Thursday 3 January 2013

STYLE OF WRITING



 Hirsch, whose own lyric poetry yokes together an intrinsic intellect and a profound emotional depth, has been an unflagging advocate for the art. For more than twenty-five years in essays and newspaper columns, at conferences and festivals, in classrooms and auditoriums, at galas and fundraisers he has proselytized, taught, and championed poets and poetry of every ethnic and aesthetic stripe.

Hirsch is at his best when he has not become weighted down by sentimentality. The poet sets out to write heartfelt verse without pandering to cheap sentiment. This terrific formal scope reflects the wanderings of a poet who travels vast distances in his poems, inward and outward, across time and space, between praise and lamentation. 

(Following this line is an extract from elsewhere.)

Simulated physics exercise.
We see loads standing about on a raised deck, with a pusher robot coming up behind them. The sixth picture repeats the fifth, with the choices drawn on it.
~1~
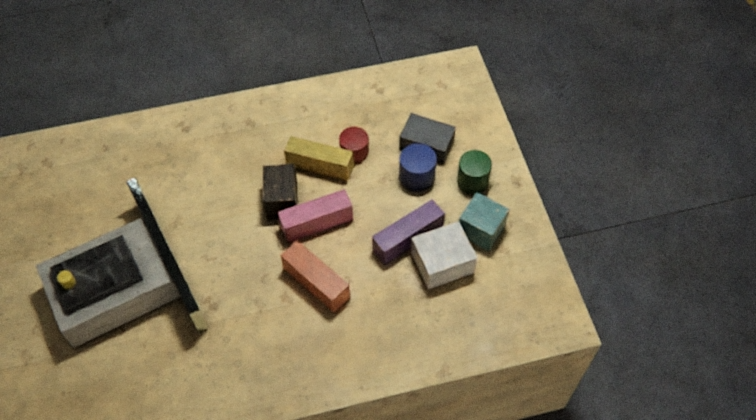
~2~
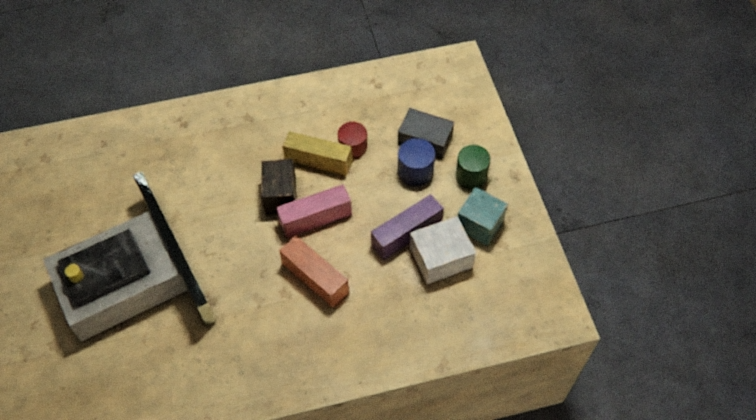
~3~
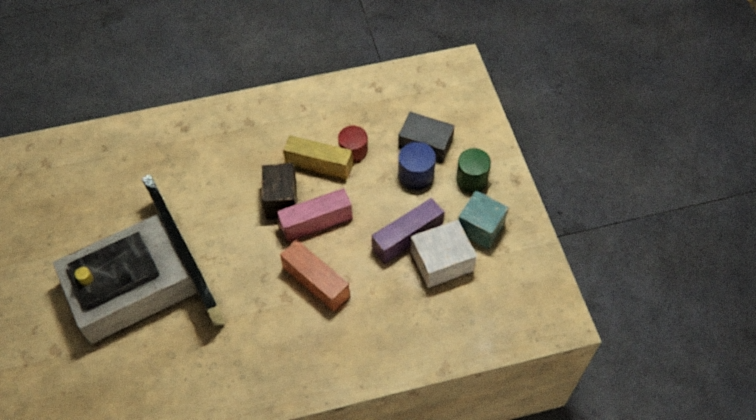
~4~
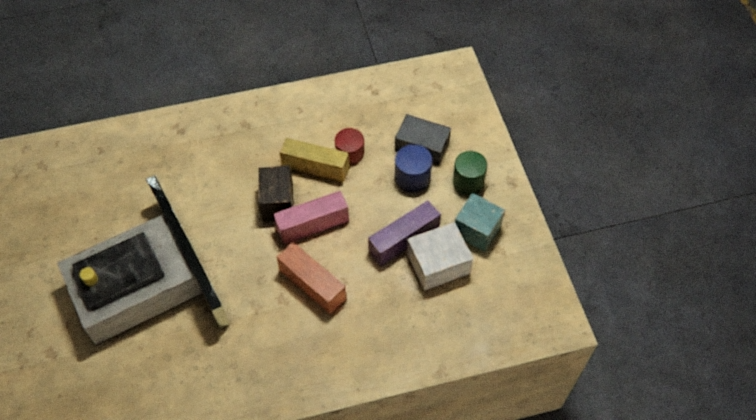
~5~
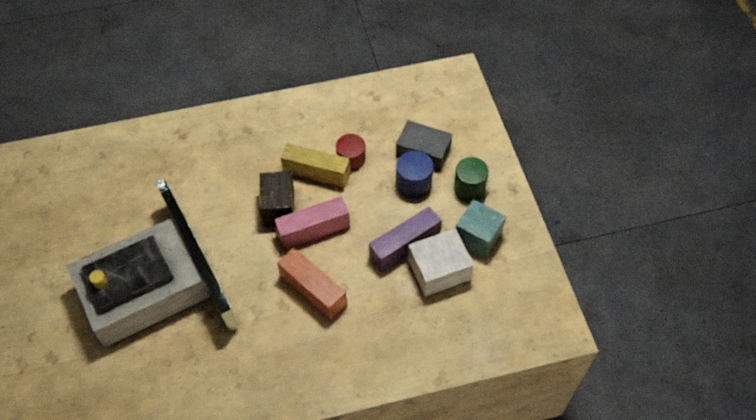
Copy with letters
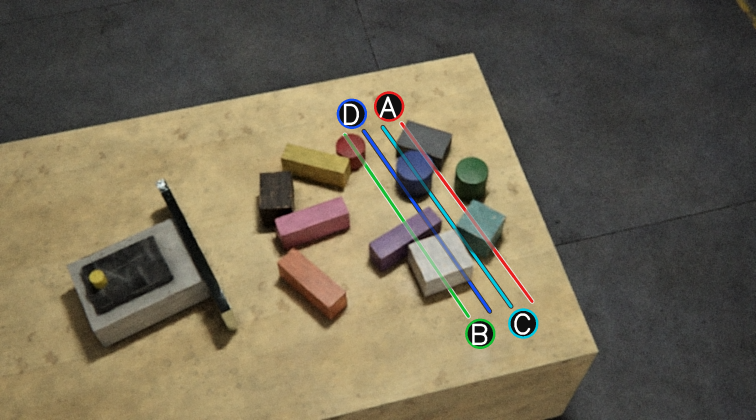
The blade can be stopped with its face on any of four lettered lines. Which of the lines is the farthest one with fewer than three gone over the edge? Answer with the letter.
It should halt at A.
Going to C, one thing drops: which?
The turquoise crate goes over.
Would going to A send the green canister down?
Yes.
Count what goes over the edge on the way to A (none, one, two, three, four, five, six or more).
By then, two.
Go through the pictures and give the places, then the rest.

Hirsch has written elegiac and tender poems about his childhood, his family, and his Jewish heritage. He has also written poems that wield a shrewd historical consciousness, taking on such subjects as the devastating European plague of the fourteenth century, torture in the twentieth century, and the Chicago fire of 1871. His poems have traversed the gritty, urban decay of the American city; the sunstruck peaks of Greece; the windswept, scoured absence of the early plains; and numerous other real, imagined, and mythic landscapes. He has written heartrending elegies and soaring homages to artistic geniuses as varied as Art Pepper, Paul Celan, and Georgia O'Keefe. In fact, Hirsch's poetry tends to be a gathering place for a whole cast of literary and cultural figures, from Simone Weil to Henry James, from Wallace Stevens to Orpheus.

Hirsch believes in the poetic craft, he does not believe in form over content. For him, form must serve the subtle purpose of exposing the heart of the matter. He does not wish, though, to make his journey and the reader’s journey so obvious that the poem becomes nothing more than an advertisement. He has spoken often of the duty required of the “informed” reader. The reader not only must carry the poet’s “message home” but also “must decipher it as a linguistic event, as a rhythmic group of words packed with salt, as a last will and testament.”